Apalagi isu yang paling krusial saat ini adalah penundaan pemilu yang dapat memancing kemarahan publik. Sehingga Efriza melihat KPU pun tak lepas dari intervensi pihak tertentu.
“Tekanan itu adalah bisa jadi pilihan dan strategi lanjutan ketika upaya penundaan pemilu tidak terjadi. Ini adalah tantangan KPU ke depannya, sebab berbagai pihak punya beragam kepentingan, dengan KPU yang gamang akan membuat KPU mudah disusupi oleh berbagai kepentingan yang kuat pengaruhnya. Dan, ini adalah tantangan dan PR untuk KPU menaikkan kembalikan kepercayaan masyarakat, ” jelasnya.
Tentu beragam kepentingan ini juga dipengaruhi oleh konstelasi menuju Pilpres yang telah memanas. Dengan tidak adanya petahana pada Pemilu 2024 nanti. Menyebabkan peluang berbagai koalisi sama besar. Ini pula yang menyebabkan serangan-serangan terhadap KPU akan meningkat.

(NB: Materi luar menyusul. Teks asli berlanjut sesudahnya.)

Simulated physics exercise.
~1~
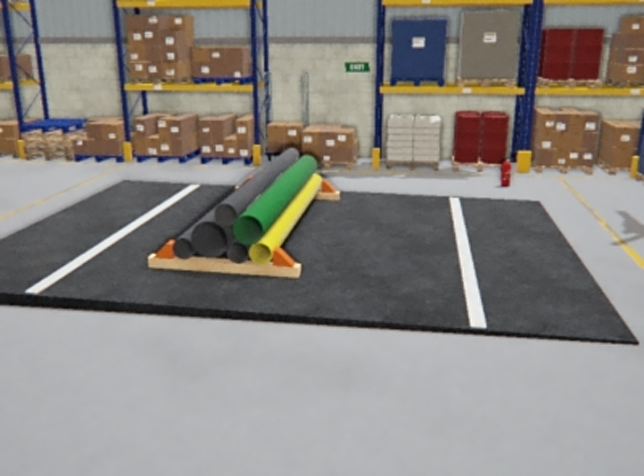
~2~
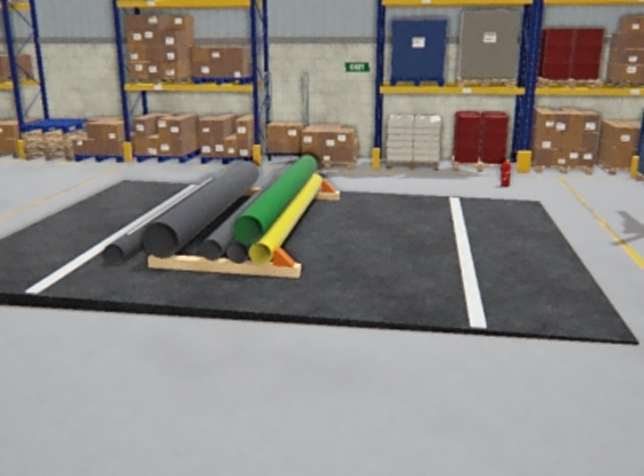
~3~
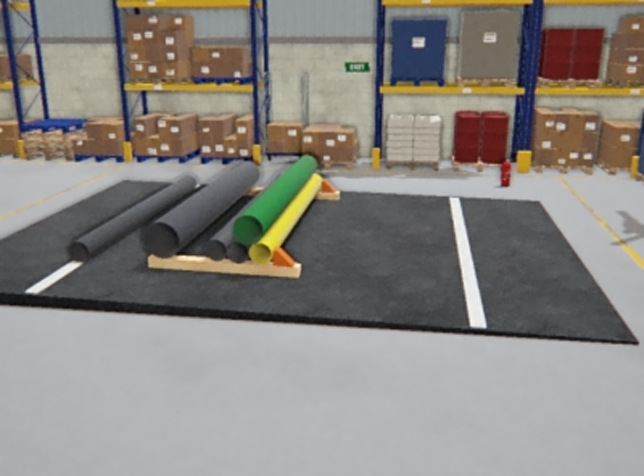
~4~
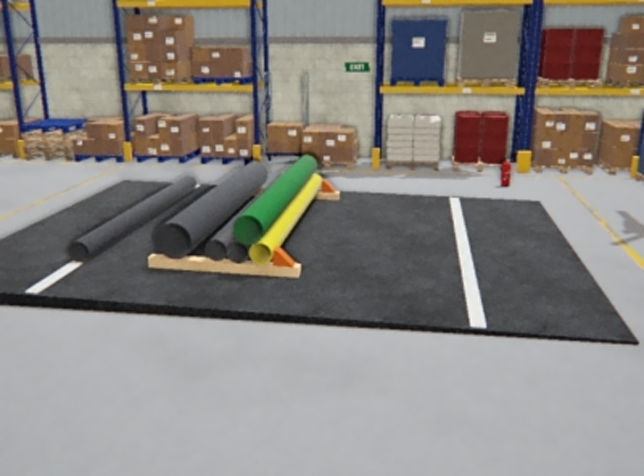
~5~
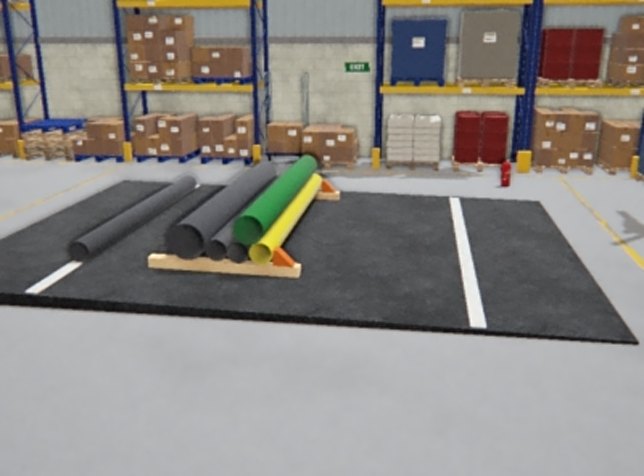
The footage shows a stack of dark, green and yellow pipes on wooden bearers in a warehouse. Dark pipes shift left and one rolls off onto the black pad, stopping over the left white line, while another settles back rightward; green and yellow stay in place.
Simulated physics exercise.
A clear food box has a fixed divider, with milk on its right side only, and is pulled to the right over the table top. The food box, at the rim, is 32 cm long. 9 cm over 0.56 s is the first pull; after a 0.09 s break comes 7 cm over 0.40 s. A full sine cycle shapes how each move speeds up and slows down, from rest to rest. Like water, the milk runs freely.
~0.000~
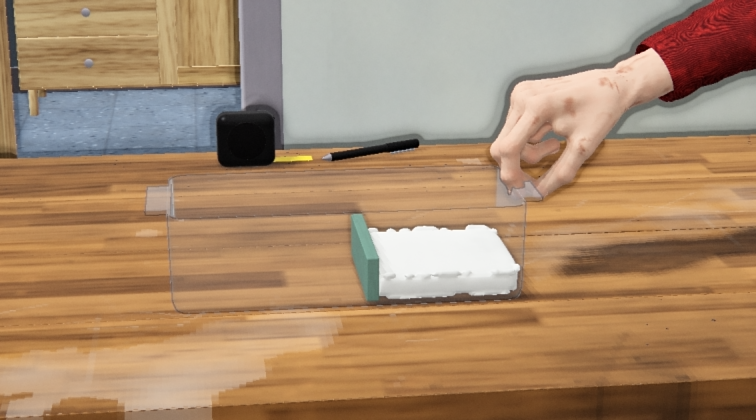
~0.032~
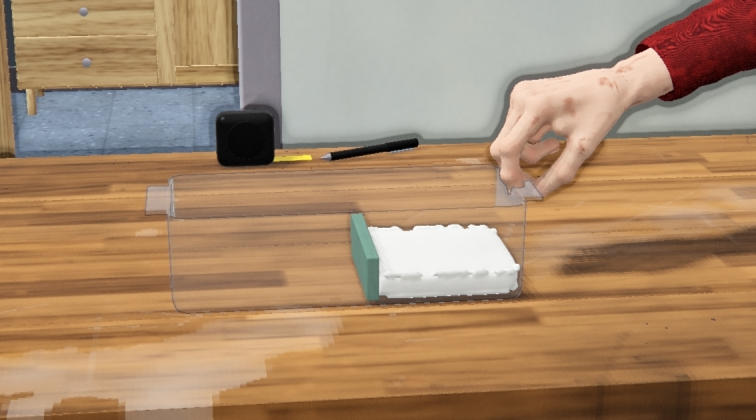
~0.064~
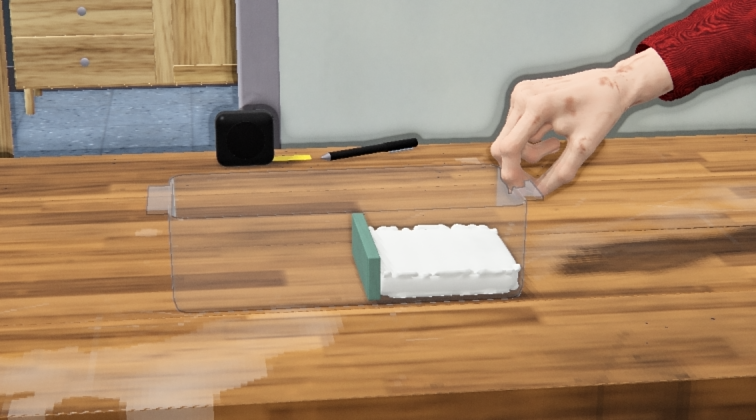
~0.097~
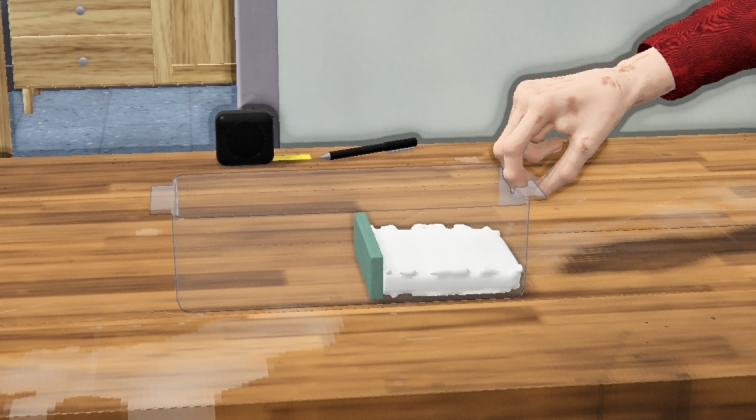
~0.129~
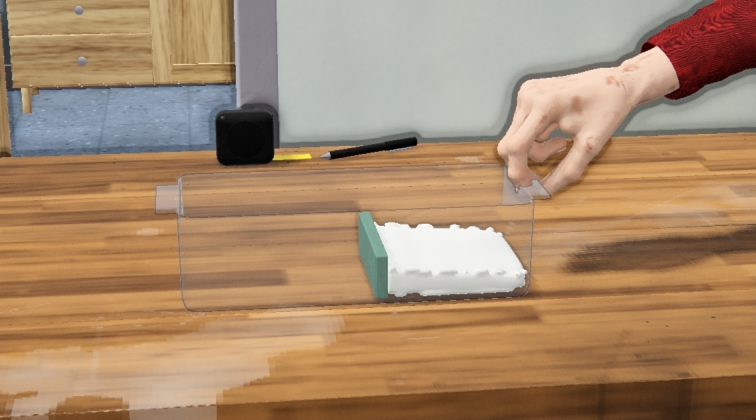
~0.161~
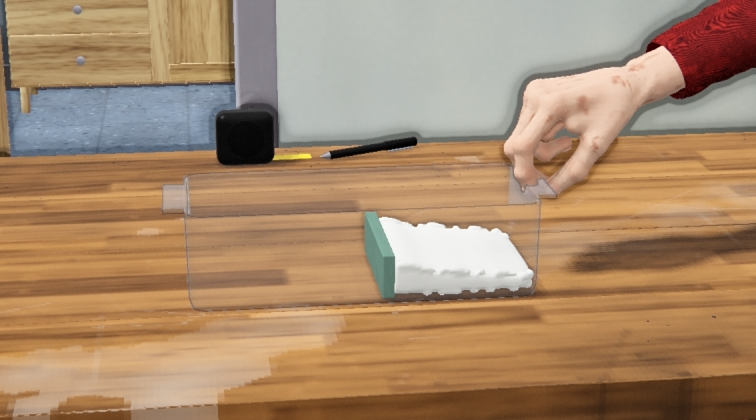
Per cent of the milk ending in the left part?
About 22 out of 100.
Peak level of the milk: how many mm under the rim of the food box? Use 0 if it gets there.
Gap to rim at peak: Around 0 mm.
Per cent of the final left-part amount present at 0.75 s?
10 in a hundred, roughly.
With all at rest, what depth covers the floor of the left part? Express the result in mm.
Once calm, the layer is near 4 mm.
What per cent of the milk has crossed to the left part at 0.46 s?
Share: Around 0 in a hundred.
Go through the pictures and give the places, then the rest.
In the first picture, 0.0 cm from the start; food box, level (369, 249) left, (506, 245) right, rim (512, 187); the top of the divider is at (372, 260).
In the second picture, 0.0 cm from the start; food box, level (370, 249) left, (506, 245) right.
In the third picture, 0.1 cm from the start; food box, level (371, 248) left, (506, 245) right.
In the fourth picture, 0.3 cm from the start; food box, level (373, 245) left, (509, 246) right.
In the fifth picture, 0.7 cm from the start; food box, level (377, 242) left, (513, 247) right.
In the sixth picture, 1.3 cm from the start; food box, level (384, 239) left, (514, 248) right.
After 0.46 s it has gone 9 cm; 0 per cent is on the left side and 0 is out of the food box.
After 0.75 s it has gone 10 cm; 1 per cent is on the left side and 0 is out of the food box.
After 1.04 s it has gone 16 cm; 17 per cent is on the left side and 0 is out of the food box.
After 1.34 s it has gone 16 cm; 17 per cent is on the left side and 1 is out of the food box.
In the end 22 per cent is on the left side and 1 is out of the food box.
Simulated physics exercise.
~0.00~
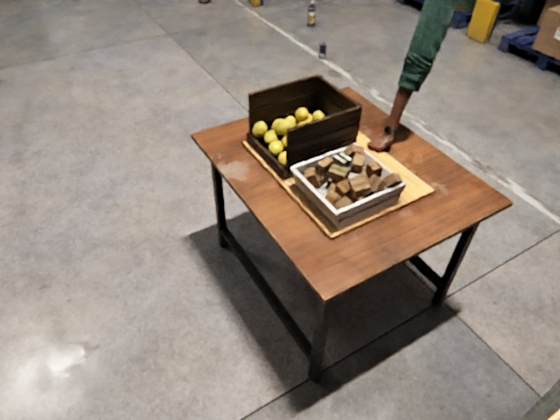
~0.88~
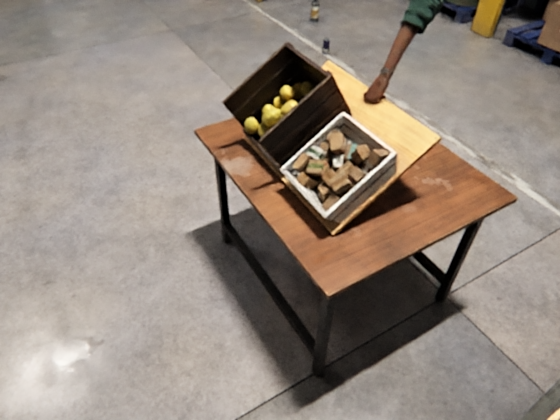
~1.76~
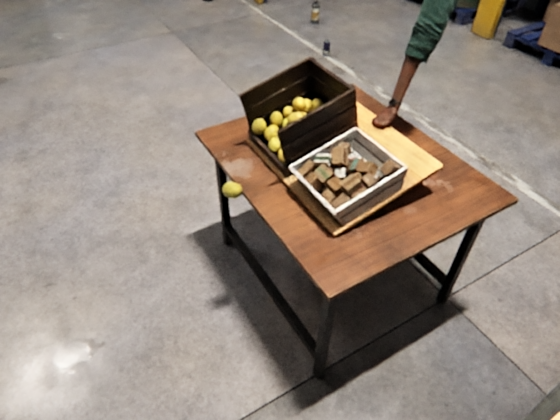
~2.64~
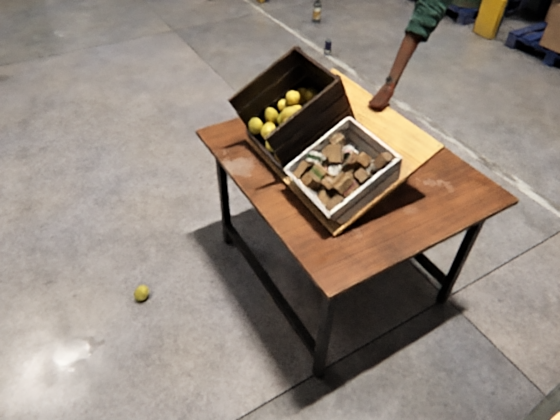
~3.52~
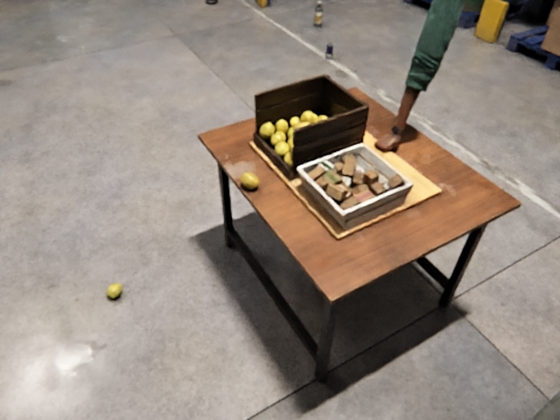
On a concrete floor, a wooden table holds a board carrying a dark wooden tray of lemons and a white tray of small brown parcels. An arm in a green sleeve reaches in from the far side and tips the board steeply up toward the left. The board is let partway down, and a lemon drops off the left side of the table. The hand lifts the board again, with that lemon now on the floor. Finally the board lies flat, a second lemon rests on the tabletop, and the parcels remain in their tray.
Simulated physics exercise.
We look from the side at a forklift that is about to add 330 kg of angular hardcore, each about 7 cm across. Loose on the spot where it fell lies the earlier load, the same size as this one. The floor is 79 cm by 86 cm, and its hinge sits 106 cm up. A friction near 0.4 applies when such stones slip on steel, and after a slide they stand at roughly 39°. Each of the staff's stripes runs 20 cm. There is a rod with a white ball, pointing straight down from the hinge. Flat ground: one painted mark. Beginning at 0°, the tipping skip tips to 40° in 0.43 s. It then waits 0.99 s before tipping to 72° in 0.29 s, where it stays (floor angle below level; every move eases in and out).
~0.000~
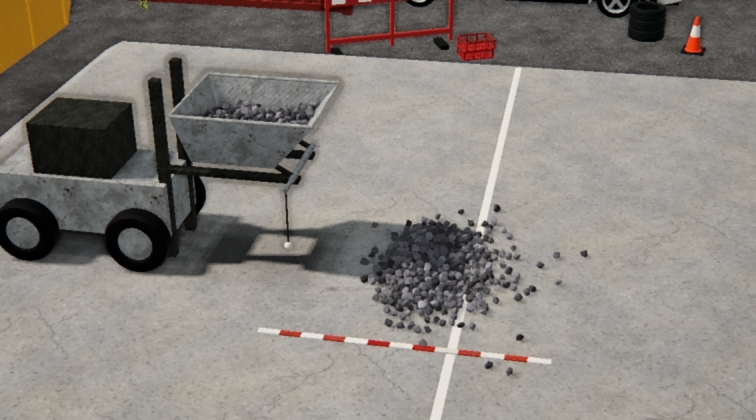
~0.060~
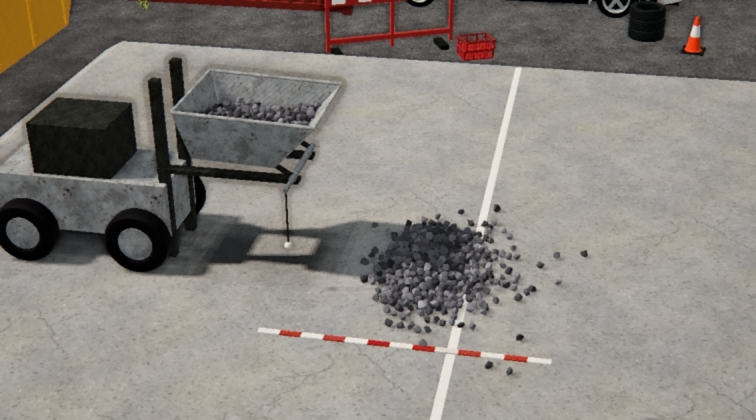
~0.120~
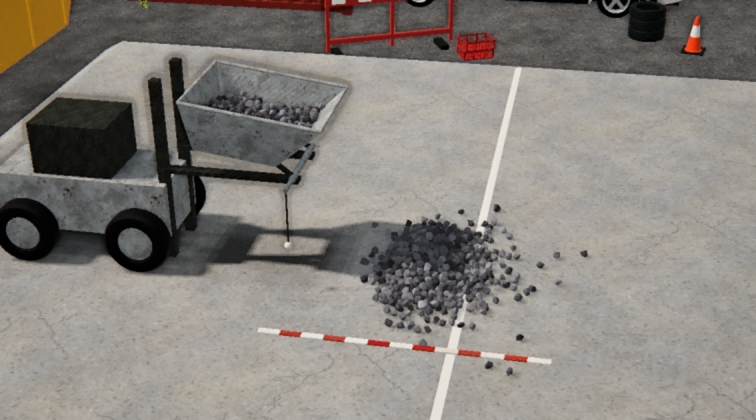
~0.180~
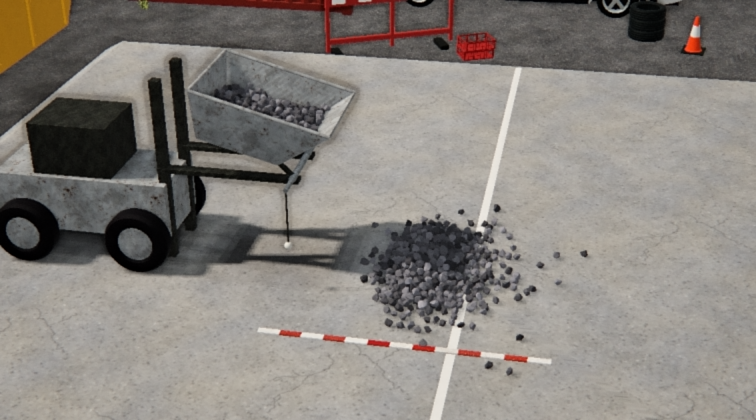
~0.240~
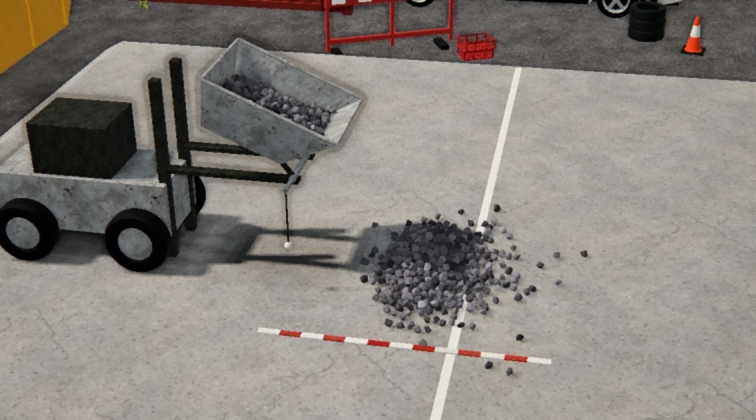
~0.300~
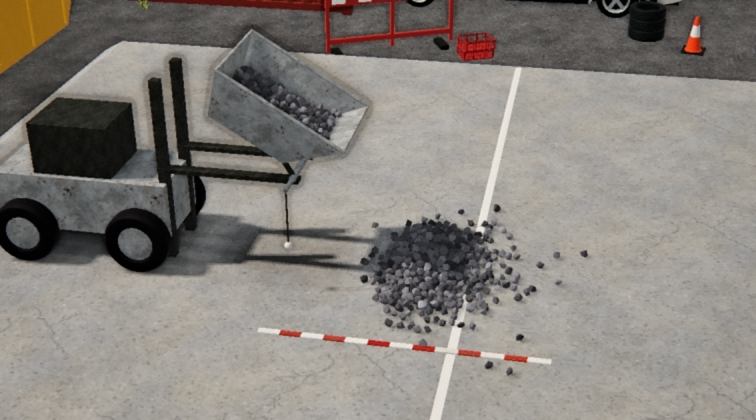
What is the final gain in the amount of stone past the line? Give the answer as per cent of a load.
About 27 per cent.
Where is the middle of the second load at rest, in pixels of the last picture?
The middle ends up near (429, 259).
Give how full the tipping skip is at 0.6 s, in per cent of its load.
I'd say about 100 per cent.
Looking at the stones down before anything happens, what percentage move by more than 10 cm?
The answer is about 10 per cent.
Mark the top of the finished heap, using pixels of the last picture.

Ini terjadi dengan harapan runtuhnya legitimasi terhadap KPU, ditengah situasi KPU yang gamang maka KPU mudah untuk dipengaruhi oleh kekuatan yang besar pengaruh dan/atau kekuasaannya. Jadi seberapa kuat KPU bekerja, sikap mandiri dan netral, menjadi tantangan yang harus di jaga sebagai martabat dari penyelenggara pemilu.
“Yang terbaik dilakukan oleh pemerintah adalah menyampaikan komunikasi kepada publik untuk merespons dinamika politik pemilu. Pemerintah sebaiknya menghindari melakukan pertemuan intens dengan KPU, meski hanya berkomunikasi terhadap perkembangan pemilu, agar tidak menjadi persepsi di publik pemerintah melakukan intervensi kepada KPU. Biarkan KPU bekerja secara mandiri dan netral,” ucap Efriza.
Semestinya yang intens untuk menjaga penyelenggaraan pemilu agar tetap berjalan dengan baik adalah Bawaslu sebagai lembaga pengawas dan mitra KPU. Sisi lain, adalah peran serta masyarakat sipil, mengawasi perkembangan dinamika pemilu dan KPU nya.
“Sebab jika KPU acap intens berkomunikasi dengan para politisi, yang merupakan bagian peserta pemilu, tentu saja akan menyebabkan berkembang persepsi di masyarakat yang meragukan sikap mandiri dan netralnya KPU sebagai penyelenggara pemilu,” pungkasnya.